Le Président du GPRA, lance aussi un appel au peuple algérien pour marquer d’abord l’expression de son admiration et demander ensuite : « la bataille que vous venez d’engager a pris une grande ampleur ; le monde entier l’a enregistré comme une éclatante victoire de notre lutte de Libération nationale. Cette bataille doit maintenant prendre fin. Elle n’est pas la dernière, d’autres épreuves nous attendent. Le gouvernement français, malgré la démonstration que vous venez de leur infliger, persiste dans sa politique d’aveuglement. Il se propose d’organiser un prétendu Référendum le 8 janvier prochain, et de vous imposer un statut. Vous serez appelés à faire échec à cette sinistre mascarade. »

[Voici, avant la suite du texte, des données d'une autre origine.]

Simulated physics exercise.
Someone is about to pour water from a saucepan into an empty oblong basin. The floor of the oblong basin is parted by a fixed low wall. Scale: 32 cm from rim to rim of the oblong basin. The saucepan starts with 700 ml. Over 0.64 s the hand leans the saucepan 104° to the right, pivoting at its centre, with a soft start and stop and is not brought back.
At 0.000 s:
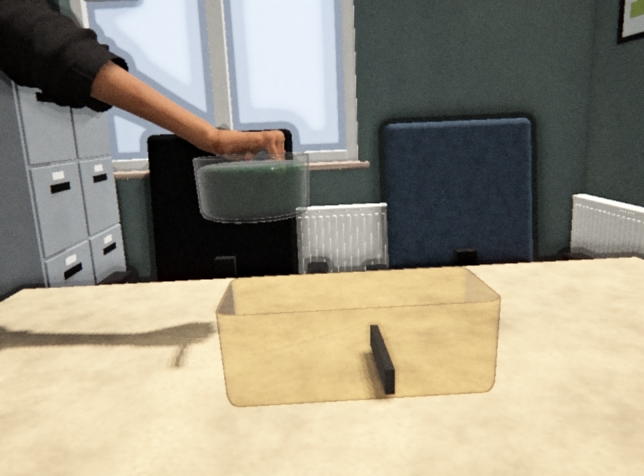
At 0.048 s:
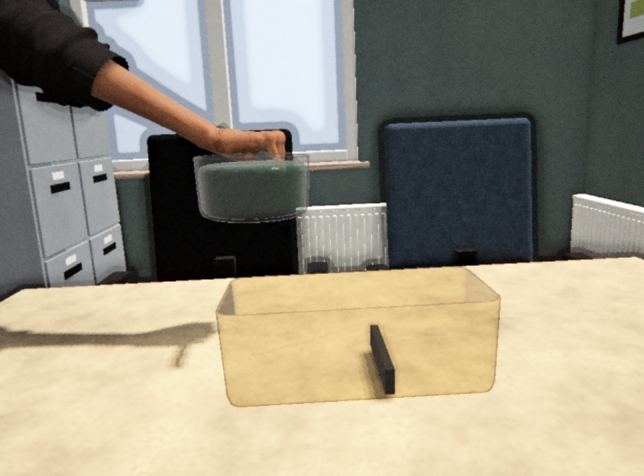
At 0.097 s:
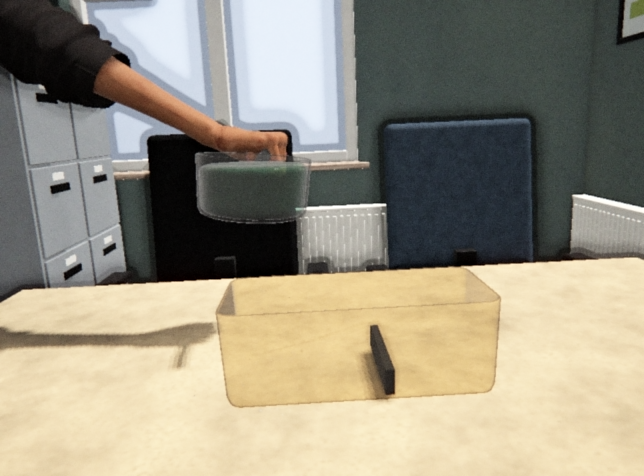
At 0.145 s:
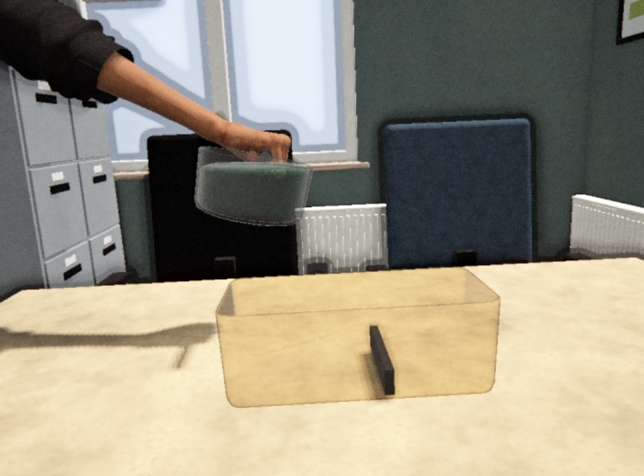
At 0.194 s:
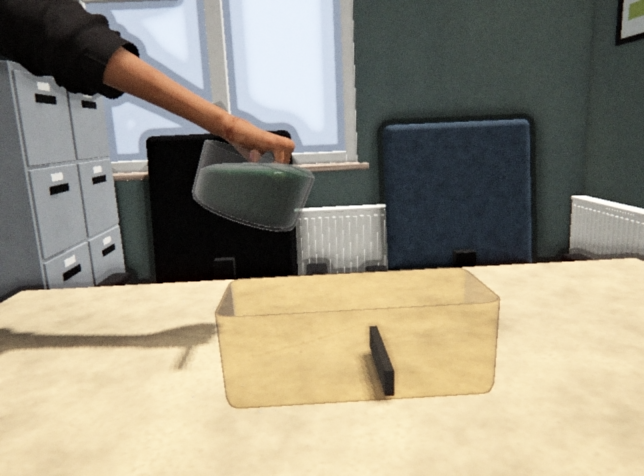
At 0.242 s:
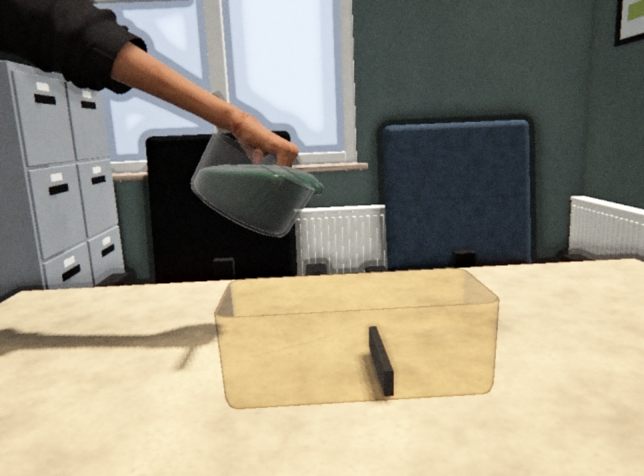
A hand held a clear container of greenish liquid above an empty, see-through oblong basin on a table, then slowly leaned it to the right until the liquid reached over its right rim.
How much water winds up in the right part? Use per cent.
About 22 per cent.
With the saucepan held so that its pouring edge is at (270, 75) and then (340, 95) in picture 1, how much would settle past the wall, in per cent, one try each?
First 10, then 65 per cent.
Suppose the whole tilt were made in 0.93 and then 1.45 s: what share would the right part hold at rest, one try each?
In turn about 35 and 40 per cent.
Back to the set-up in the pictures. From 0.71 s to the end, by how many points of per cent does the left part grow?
About 4 per cent.
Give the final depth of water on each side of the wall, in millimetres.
Some 20 mm on the left and 10 mm on the right.
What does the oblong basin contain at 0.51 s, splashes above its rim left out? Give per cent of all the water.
Near 34 in a hundred.
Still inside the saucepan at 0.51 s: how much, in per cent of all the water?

Le 30 décembre 1960, le Général De Gaulle, souhaite dans ses vœux de fin d’année, que l’année 1961, soit une année de paix pour l’Algérie, afin que les populations puissent décider librement de leur destin, et qu’ainsi, naisse « l’Algérie Algérienne ». Il demande aussi un « OUI » massif au Référendum pour élargir la porte de la paix et de la raison. Visionnaire averti, le Général DE GAULLE savait que l’indépendance de l’Algérie est inéluctable, car les causes justes finissent toujours par vaincre.

Ayons, à l’occasion de cette commémoration du 11 décembre une pensée à leurs familles qui portent en eux les douleurs de leurs enfants qui ont payé de leur vie le sacrifice suprême. Le sang de nos Martyrs n’a pas été vain. Gloire à nos Martyrs et VIVE L’ALGÉRIE.

 

Par Abdelkader KRIBI, un enfant de la Casbah et témoin actif.